A deal for Amazon?

A deal for Amazon?

Pittsburgh, Allegheny County and Pennsylvania officials appear to be falling all over themselves to “submit a winning bid” to Amazon in order to make Pittsburgh the internet retailing giant’s second headquarters city.

 

“HQ2” is what Amazon calls it. And the carrot tied to the stick is a whopper. Well, at least Amazon says it is. Amazon claims it will spend up to $5 billion on a new corporate campus that could be home to as many as 50,000 employees.

 

Amazon makes no bones that it’s looking for public money to offset not only building costs but operating costs. Do tell.

 

Of course, what freebies that are offered “will be significant factors in the decision-making process,” a request for proposal (RFP) notes.

 

The RFP deadline is Oct. 19. A decision on where to plant HQ2 is expected in early 2018.

 

“When you’re talking about this level of economic impact and this amount of jobs, certainly incentives would be something we would be willing to do,” said Allegheny County Chief Executive Rich Fitzgerald.

 

Of course, Amazon, in its RFP, is encouraging “cities to think big and be creative.”
As Garfield, the comic strip cat, was wont to say: “Gimme.”

 

Now certainly is a great time to remind Mr. Fitzgerald, Pittsburgh Mayor Bill Peduto and Pennsylvania Gov. Tom Wolf of a few Amazon particulars:

1. Amazon had total 2016 net income of $2.37 billion.
2. Amazon’s stock late last week was trading at nearly $1,000 a share.
3. Amazon, the world’s largest internet company by revenue (nearly $156 billion in 2016), last year reported $83.4 billion in assets.
4. Amazon’s total 2016 equity was $19.29 billion.
Why should taxpayers be expected to underwrite such wealth?

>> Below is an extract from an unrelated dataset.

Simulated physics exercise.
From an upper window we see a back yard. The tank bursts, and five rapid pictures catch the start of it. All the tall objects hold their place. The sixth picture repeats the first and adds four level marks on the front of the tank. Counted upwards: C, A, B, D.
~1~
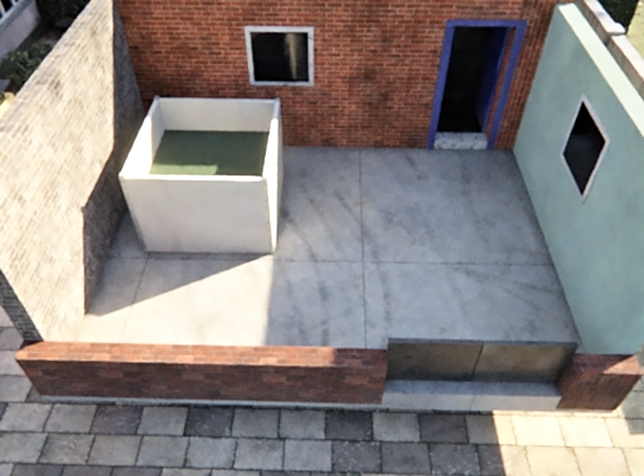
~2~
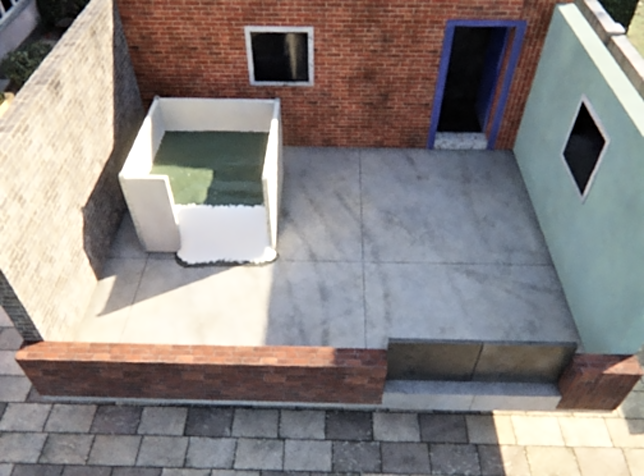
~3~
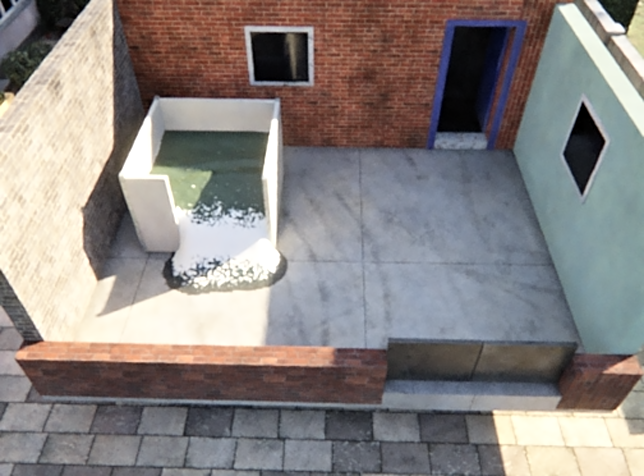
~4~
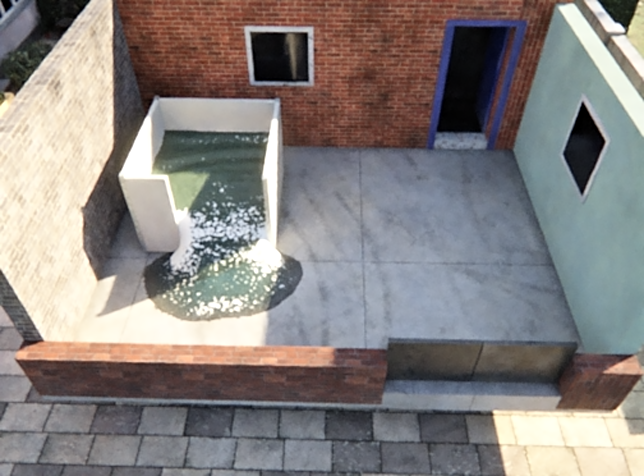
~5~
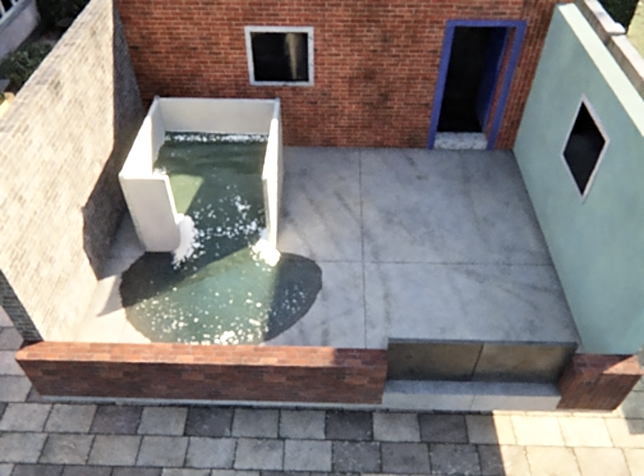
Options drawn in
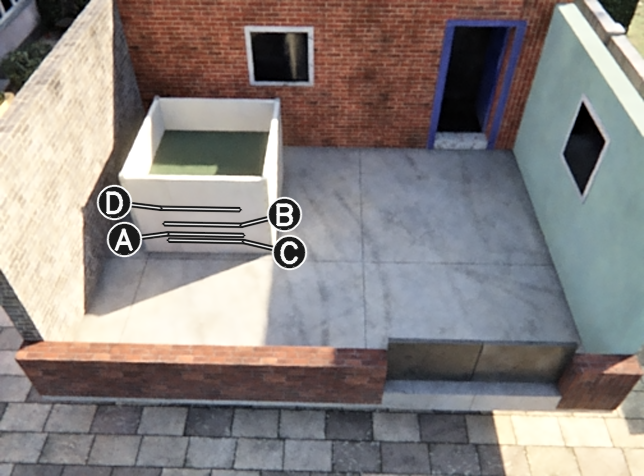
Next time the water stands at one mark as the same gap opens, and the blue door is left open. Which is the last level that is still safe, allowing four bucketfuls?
The limit is D.
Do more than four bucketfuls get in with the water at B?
No, not at all.
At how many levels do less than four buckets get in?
All of them.
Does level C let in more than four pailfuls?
No.
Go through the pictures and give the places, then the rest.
In the first frame, water in the tank at rest, its middle at (211, 165); foot of the blue doorway at (459, 149); shut gate at (479, 348).
In the second frame, 1 % of the ground under water, visible out to (271, 257).
In the third frame, 4 % of the ground under water, visible out to (174, 282).
In the fourth frame, 8 % of the ground under water, visible out to (163, 303).
In the fifth frame, 14 % of the ground under water, visible out to (131, 303).
In white, A at (205, 234); B at (203, 224); C at (206, 240); D at (199, 209); from the bottom up C, A, B, D.
Choosing A, nothing gets over.
Choosing B, nothing gets over.
Choosing C, nothing gets over.
Choosing D, a splash gets over, under a bucket.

That takes nervy arrogance, does it not?

 

And here’s another interesting nuance:

 

Jed Kolko, chief economist for the jobs site Indeed, tells The Washington Post that “Amazon’s headquarters decision will have an impact on the chosen place – more tax revenue, more economic growth – but at the same time, it will probably mean more congestion and higher housing costs.”

 

The Seattle experience is instructive in that latter regard, analysts have noted. “Amazon’s growth has helped fuel soaring labor and real-estate costs and a shortage of space,” The Wall Street Journal notes.

 

Interestingly, Amazon says it is looking for a “stable and business-friendly environment.” But Pennsylvania hardly offers fiscal stability. One need to only look to the protracted state budget mess and the specter of ever-higher taxes, on top of already onerous imposts and regulations.

 

And, honestly, how attractive is Pittsburgh? Indeed, it is a burgeoning high-tech mecca. But it is one whose water and sewer system is on the verge of collapse, whose public schools are an embarrassment and one whose public pensions continue to be a wreck?

 

But, hey, Pittsburgh does have more and more bike lanes!

 

Given Amazon’s financial health, perhaps officials here should cut a deal. How about, say, The New Pittsburgh Water & Sewer Authority, brought to you by Amazon?

 

In return for that $5 billion investment, Amazon will be forgiven the first $5 billion in taxes it would pay on its new campus. Now that might be a great deal.

 

Why does this keep happening? The Post-Gazette reports that a Washington County woman has been accused of stealing more than $21,000 from a volunteer fire department’s auxiliary unit.

 

It’s the latest in a long string of such alleged thefts from VFDs in Western Pennsylvania over the years. And, sadly, the culprit repeatedly is lax oversight within these departments.

 

As a matter of sound public policy, not to mention maintaining public trust, it behooves these organizations to install strict checks and balances.

For should these types of failures continue as the norm and not the exception, you can bet “The State” will become involved. But it’s always better to police one’s own shop than to be forced to submit to additional government regimens.